Exhibitions United Kingdom

Tragic event overshadows Tate Modern opening

Tino Sehgal's storytelling takes centre stage in vast Turbine Hall

Tate Modern's Turbine Hall

Snorkeling off the Italian island of Elba; a mother’s tears as her son departs for university; the trauma behind erasing a tattoo: these are some of the tales told by participants in Tino Sehgal’s commission for Tate Modern’s Turbine Hall in London. These Associations, (until 28 October), the first “live” work in the vast space, consists solely of encounters between around 70 storytellers and visitors to the gallery.

Sehgal’s team strike up disconcerting, affecting conversations with visitors, interspersing these intimacies with manic movements choreographed by the Berlin-based artist; the storytellers start running in a frenzied circular fashion in pursuit of an invisible quarry, play tag and chant: “Even in the technological age.”

Chris Dercon, the director of Tate Modern, says that Sehgal has transformed the museum into a "biopolitical and anarchic experience”. Hans Ulrich Obrist, the co-director of London’s Serpentine Gallery and director of its international projects, calls it a complete work of art: “It’s a masterpiece; [Sehgal] brings all the elements of his previous works together in one piece, combining choreography conversations and music. It is a Gesamtkunstwerk.”

But not everyone is impressed. The critic Alastair Sooke wrote in the Daily Telegraph that he experienced: “A whiff of artifice about their stories, which feel polished and rehearsed. Sehgal does not hit the spontaneous social interaction that he strives for.” The participants are not actors although they are paid, working four-hour shifts.

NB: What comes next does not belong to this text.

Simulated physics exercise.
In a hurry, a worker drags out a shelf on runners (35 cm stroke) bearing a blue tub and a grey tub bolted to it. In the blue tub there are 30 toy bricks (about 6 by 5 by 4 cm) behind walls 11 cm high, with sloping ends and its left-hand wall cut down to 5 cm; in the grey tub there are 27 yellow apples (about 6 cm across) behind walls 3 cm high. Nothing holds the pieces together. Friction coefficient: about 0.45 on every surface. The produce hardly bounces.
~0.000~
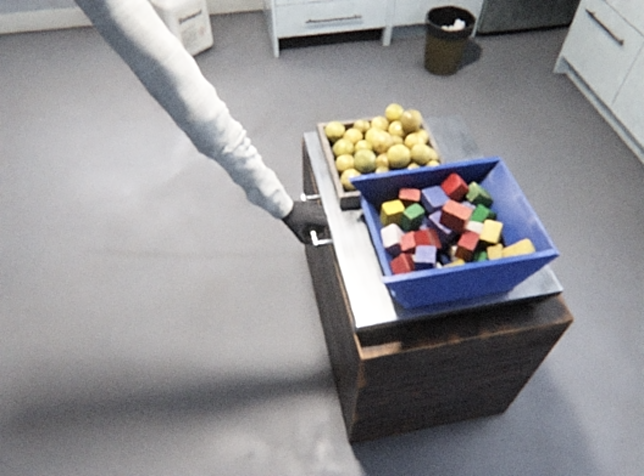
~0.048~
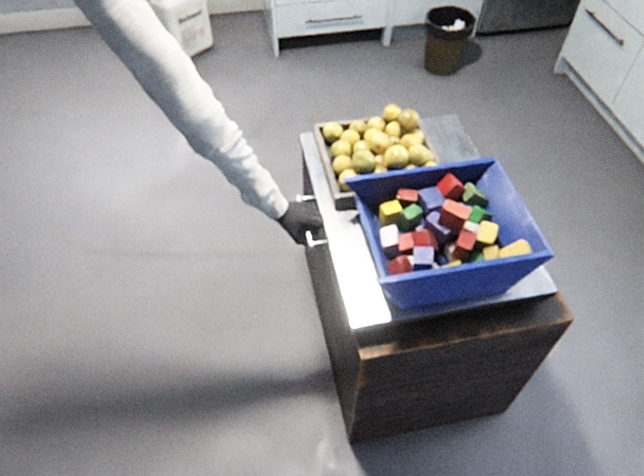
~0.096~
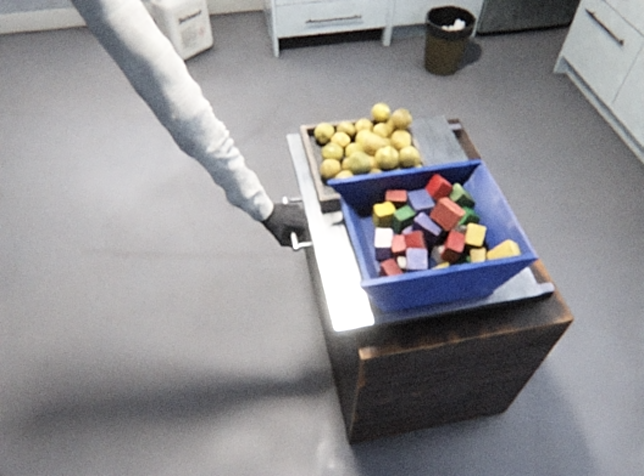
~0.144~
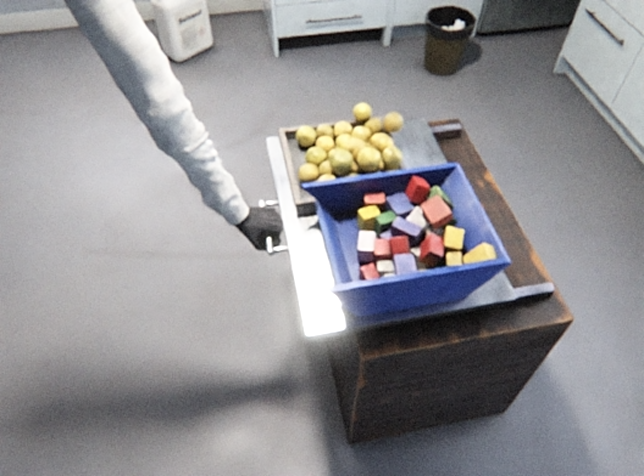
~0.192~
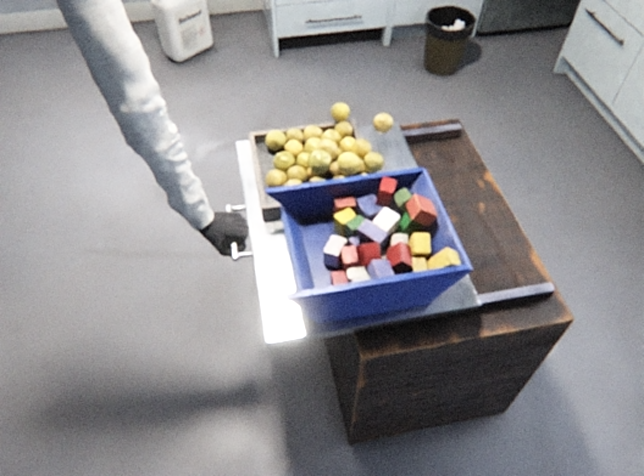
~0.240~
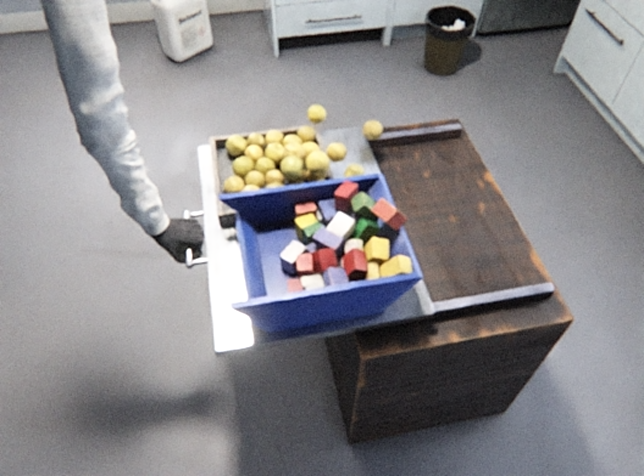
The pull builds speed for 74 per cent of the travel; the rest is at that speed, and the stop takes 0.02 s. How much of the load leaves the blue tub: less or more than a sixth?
Over a sixth of the toy bricks leave the blue tub.
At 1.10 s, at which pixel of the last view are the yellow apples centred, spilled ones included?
Near (262, 168).
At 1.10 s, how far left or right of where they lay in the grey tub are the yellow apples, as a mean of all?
About 4 cm to the left.
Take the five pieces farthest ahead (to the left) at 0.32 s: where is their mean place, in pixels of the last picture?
Near (223, 204).
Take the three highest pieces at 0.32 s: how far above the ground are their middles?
Some 80 cm up.
After 0.24 s, the shelf hits its stop.
After 0.32 s, blue tub 30 in, 0 out and grey tub 23 in, 4 out.
After 0.44 s, blue tub 28 in, 2 out and grey tub 21 in, 6 out.
After 0.66 s, blue tub 23 in, 7 out and grey tub 20 in, 7 out.
Outcome (at 1.10 s), blue tub 22 in, 8 out and grey tub 20 in, 7 out. Asked share, 8 of 30, 27 per cent.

Sehgal sells his work, or “constructed situations”, by means of verbal transactions in the presence of a lawyer with no written contract. Instructions on how to re-enact his works are delivered by word-of-mouth, with collectors under strict orders never to photograph or video the works, a prohibition that he extends to museums.

The opening of These Associations on the evening of 24 July was overshadowed by the death of a man who fell from an external balcony of Tate Modern late that afternoon.

Sehgal is the 13th artist commissioned by the Tate for the Unilever series. According to the news agency Bloomberg, Unilever, the Anglo-Dutch consumer-goods conglomerate, has yet to decide if it will continue sponsoring the annual commission; the series was renewed in 2008 for a five-year period. The Turbine Hall is due to temporarily close next year to enable construction to go ahead of the gallery's Herzog and de Meuron-designed extension.

UPDATE: According to The Times, the man who died after falling 100ft from a balcony at Tate Modern last week has been identified as Michael Foreman, a 48-year-old banking manager for HSBC.